PIUS SOCIETIES: Certain religious associations, composed of clergy and laity, formed in Germany after the revolutionary disturbances of 1848, the object of which was the defense and promotion of Roman Catholicism in Germany. The bishops of the Roman Catholic Church assembled at Würzburg in 1848, agreed to support the Pius Societies, so called after Pius IX. (q.v.), to maintain the supremacy of the pope in Germany, and to keep national education in the hands of the Church. In Oct., 1848, a meeting representing many local unions was held at Mainz in which all the Pius Societies throughout the country were incorporated in one collective union which took the name of the "Catholic Union of Germany." The object of this association was declared to be the treatment of all social and religious questions from a Roman Catholic standpoint, and especially the preservation and promotion of the Church's welfare and independence.
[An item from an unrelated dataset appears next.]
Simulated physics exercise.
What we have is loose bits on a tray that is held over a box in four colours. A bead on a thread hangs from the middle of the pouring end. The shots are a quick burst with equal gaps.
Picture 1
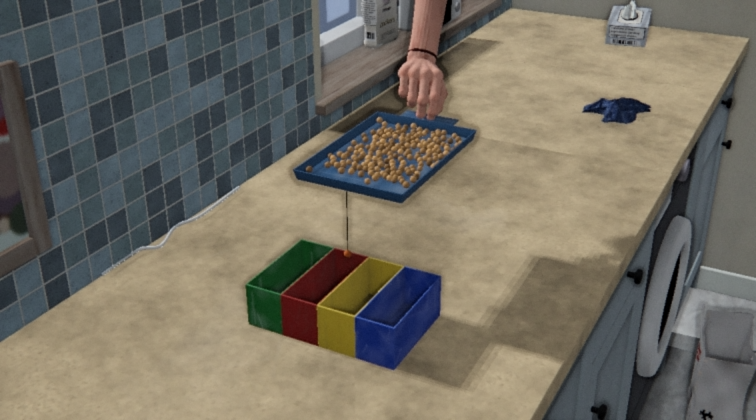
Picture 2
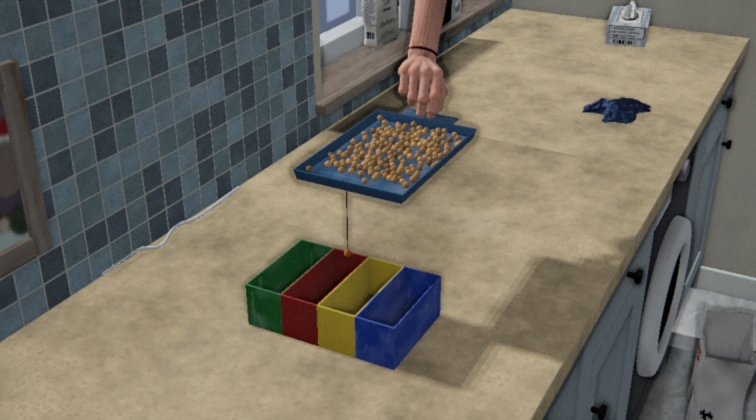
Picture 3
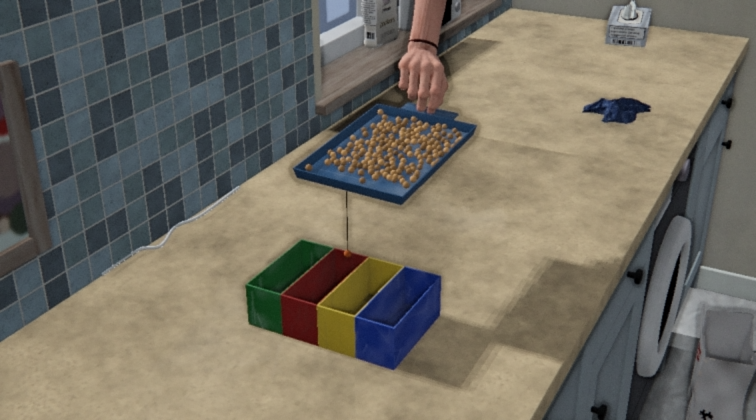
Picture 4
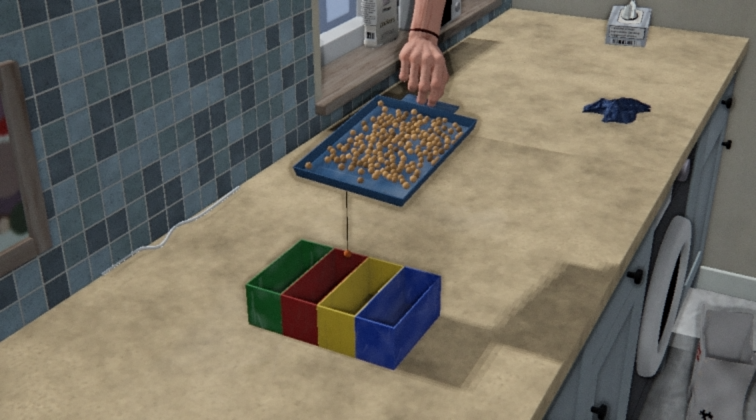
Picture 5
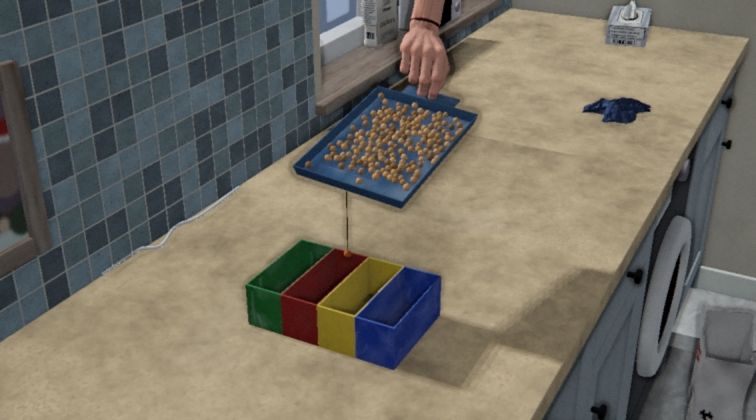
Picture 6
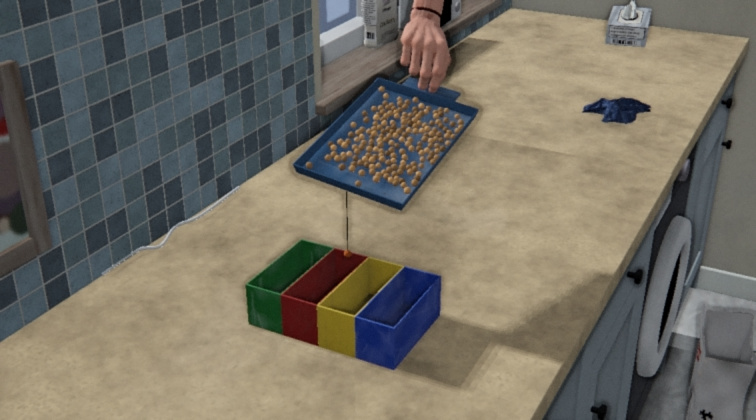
On a worktop beside a blue tiled wall, a hand holds a blue tray of round wooden beads above a green, red, yellow and blue box, then gradually tilts it toward its front right corner as the beads shift slightly.
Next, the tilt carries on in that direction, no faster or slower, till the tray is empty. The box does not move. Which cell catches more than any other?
The blue one ends fullest.
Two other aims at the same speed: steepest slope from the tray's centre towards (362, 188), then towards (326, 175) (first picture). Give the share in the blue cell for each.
In turn 20 and 0 in a hundred.
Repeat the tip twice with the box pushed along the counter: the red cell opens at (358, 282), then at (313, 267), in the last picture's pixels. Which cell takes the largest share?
The first try: The cell in yellow. The second: Blue.
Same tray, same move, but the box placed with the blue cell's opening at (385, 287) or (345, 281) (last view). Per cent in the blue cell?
The first gives 80 %, the second 0 %.
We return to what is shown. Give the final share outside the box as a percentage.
Close to 0 per cent.
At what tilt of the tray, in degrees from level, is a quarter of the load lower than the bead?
At about 70°.
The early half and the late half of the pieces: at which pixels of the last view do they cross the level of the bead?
Early half (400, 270), late half (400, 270).
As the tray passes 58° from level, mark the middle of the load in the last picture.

The union was pronounced by the bishop of Limburg to be "a powerful lever for the Christian restoration of Germany." At this meeting were formed the Vincent societies for domestic missionary work, and later Boniface societies, which, together with a host of societies either new or previously in existence, became adjuncts of the Pius Societies.

The assemblies were always made occasions for commenting on the condition of the Roman Catholic Church in Germany, for preaching Ultramontanism (q.v.), and inveighing against Protestantism. During the trials of the so-called Kulturkampf (see ULTRAMONTANISM) the Pius Societies at their annual meeting at Würzburg, 1877, resolved: "We will fight not with the sword but with the cross." This peaceful attitude gave way after 1880 to a more stormy program, including the ultramontane policy of Pius IX., the readmittance of Roman Catholic orders, particularly the Jesuits, and the temporal supremacy of the pope. The Pius Societies do not aim at a parity of privileges among all religious bodies, but at the total catholicization of the German nation in accordance with the introduction of that future ideal when, in the words of Baron von Loë uttered in the Roman Catholic Assembly at Bonn in 1881: "Germany shall be a Catholic country and the Church the leader of the nations."